Misconduct by government officials is a factor in 54% of wrongful convictions, study finds
Ronnie Long walked out of a North Carolina prison late last month after serving 44 years for a crime he had long said he didn’t commit.
The 64-year-old Black man was convicted in 1976 of raping a White woman and burglary. But that conviction was recently vacated by a federal judge, who cited a “troubling and striking pattern of deliberate police suppression of material evidence,” including semen samples and fingerprints from the crime scene that did not match Long’s.
A study published September 1 finds that Long is far from alone, and that misconduct by government officials has contributed to 54% of false convictions of defendants who were later exonerated in the past three decades, with police misconduct being a factor in 35% of such cases.
The report was produced by the National Registry of Exonerations, a joint project by the University of Michigan Law School, Michigan State University College of Law and the Newkirk Center for Science & Society at University of California Irvine that tracks exonerations in the United States.
The 185-page study examined 2,400 exonerations in the registry dating back to 1989. It grouped officials’ misconduct into five categories, including witness tampering, misconduct in interrogations, fabricating evidence, concealing exculpatory evidence and misconduct at trial.
In Long’s case, the ruling vacating his conviction did not declare his innocence and left that question up to a lower court to decide.
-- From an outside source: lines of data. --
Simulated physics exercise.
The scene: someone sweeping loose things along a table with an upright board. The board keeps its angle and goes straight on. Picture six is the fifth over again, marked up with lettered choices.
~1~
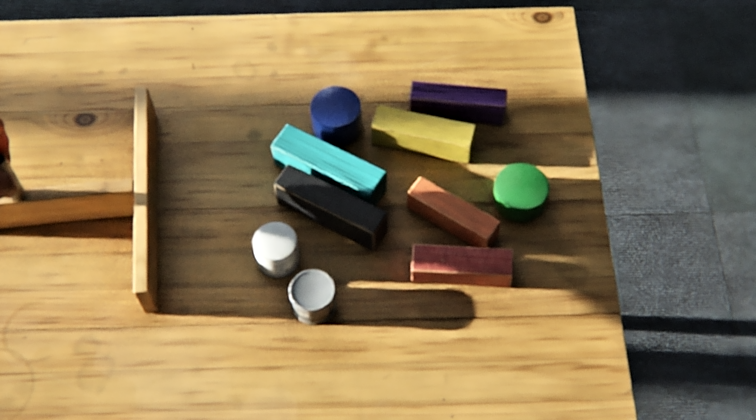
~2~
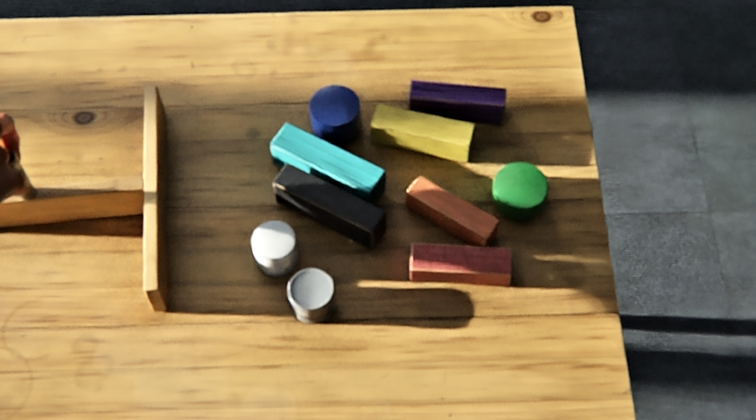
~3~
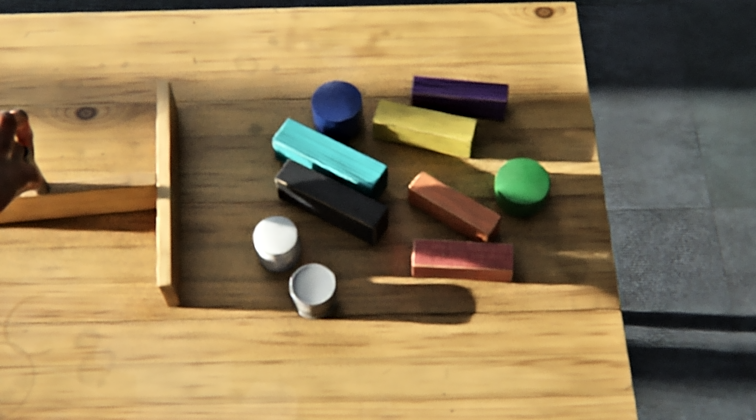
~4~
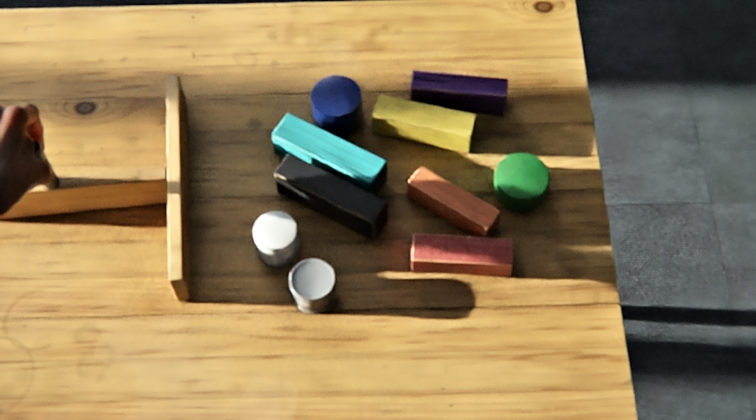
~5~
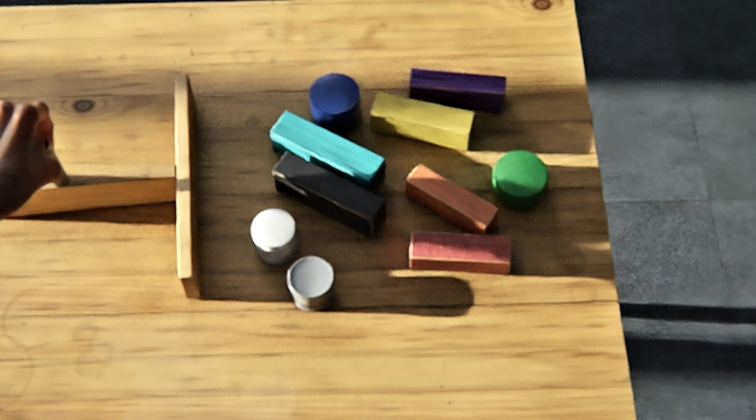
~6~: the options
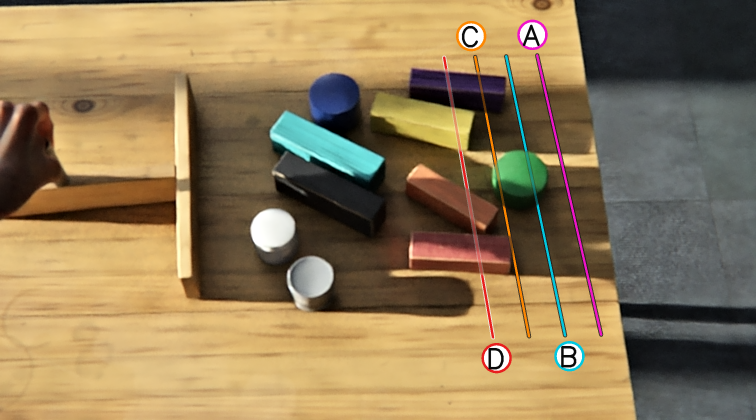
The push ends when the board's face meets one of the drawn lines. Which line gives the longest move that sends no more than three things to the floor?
As far as mark B.
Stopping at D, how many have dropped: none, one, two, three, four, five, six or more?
By then, none.
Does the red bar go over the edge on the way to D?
No.
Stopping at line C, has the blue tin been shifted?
By then, yes.
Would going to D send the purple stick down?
By then, no.
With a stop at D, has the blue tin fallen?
No.
On the marked copy, A at (567, 184); B at (533, 185); C at (500, 186); D at (467, 187).
With B. Early on, board (309, 166); orange bar (461, 205); grey tin (350, 282).
Further on, board (434, 163); green tin (545, 173); red bar (549, 271).
At the end, board (533, 161); orange bar over the edge; green tin over the edge; three fallen.
As for the rest, A drops seven; C is within the limit but short; D is within the limit but short.
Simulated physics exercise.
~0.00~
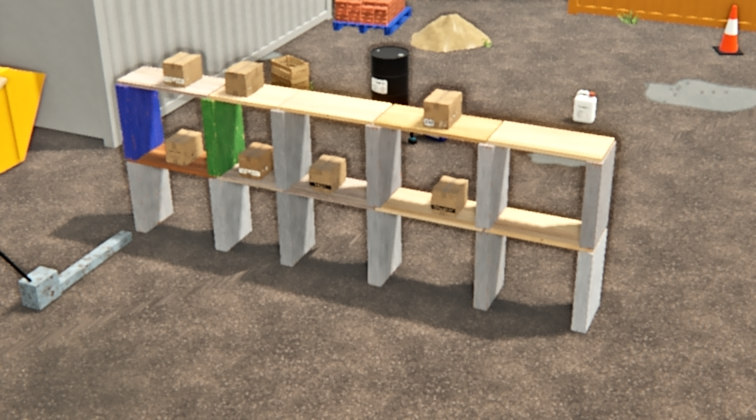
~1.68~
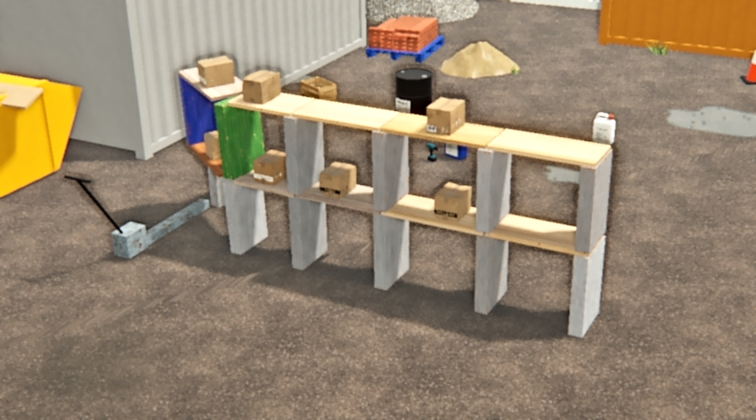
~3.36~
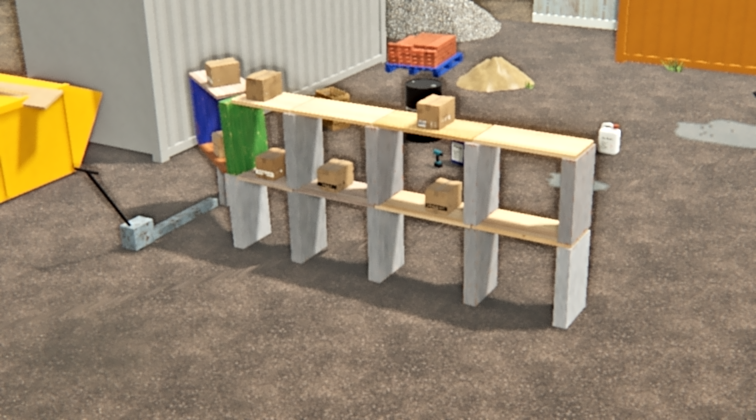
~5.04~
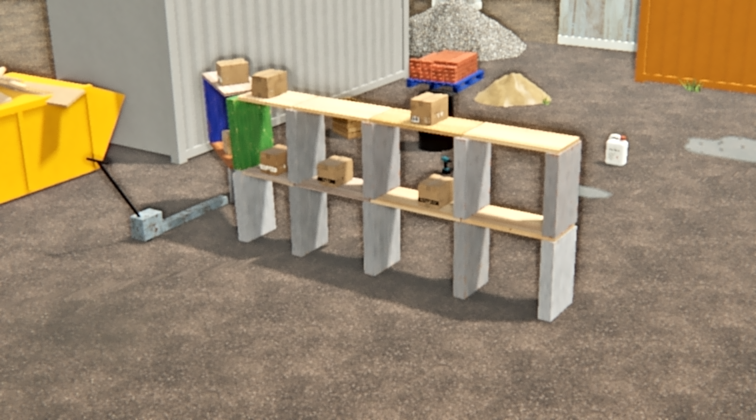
In a gravel yard, a low jack nudged the left end of a two-tier shelf of boards and grey uprights, shifting the blue upright and angling that end away behind the green one, and everything was still standing with its cartons at the end.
But he maintains his innocence, and according to the National Registry of Exonerations, the charges were dismissed by the district attorney’s office and he was exonerated, in part due to misconduct by government officials.
In addition to police, prosecutors committed misconduct in 30% of the cases examined, the study says. Misconduct by forensic analysts was a factor in 3% of cases, while misconduct by child welfare workers was a factor in 2% of cases.
Most cases involved more than one type of misconduct, the study says. Sometimes the misconduct by officials was purposeful, like lying in court. But other times the misconduct was unintentional.
The study says that Black defendants were most impacted by officials’ misconduct. Among cases involving Black exonerees, the rate of misconduct was 57%, compared to 52% among White exonerees. Misconduct was committed in 87% of cases against Black exonerees who were sentenced to death, compared to 68% of their White counterparts.
Ninety-three innocent defendants were sentenced to death, in part, due to misconduct by officials, the study says.
As to why this type of misconduct might be occur in the first place, the study concludes that it’s a “systemic” issue. It points to “pervasive practices that permit or reward bad behavior,” a lack of resources and “ineffective leadership by police commanders, crime lab directors and chief prosecutors.”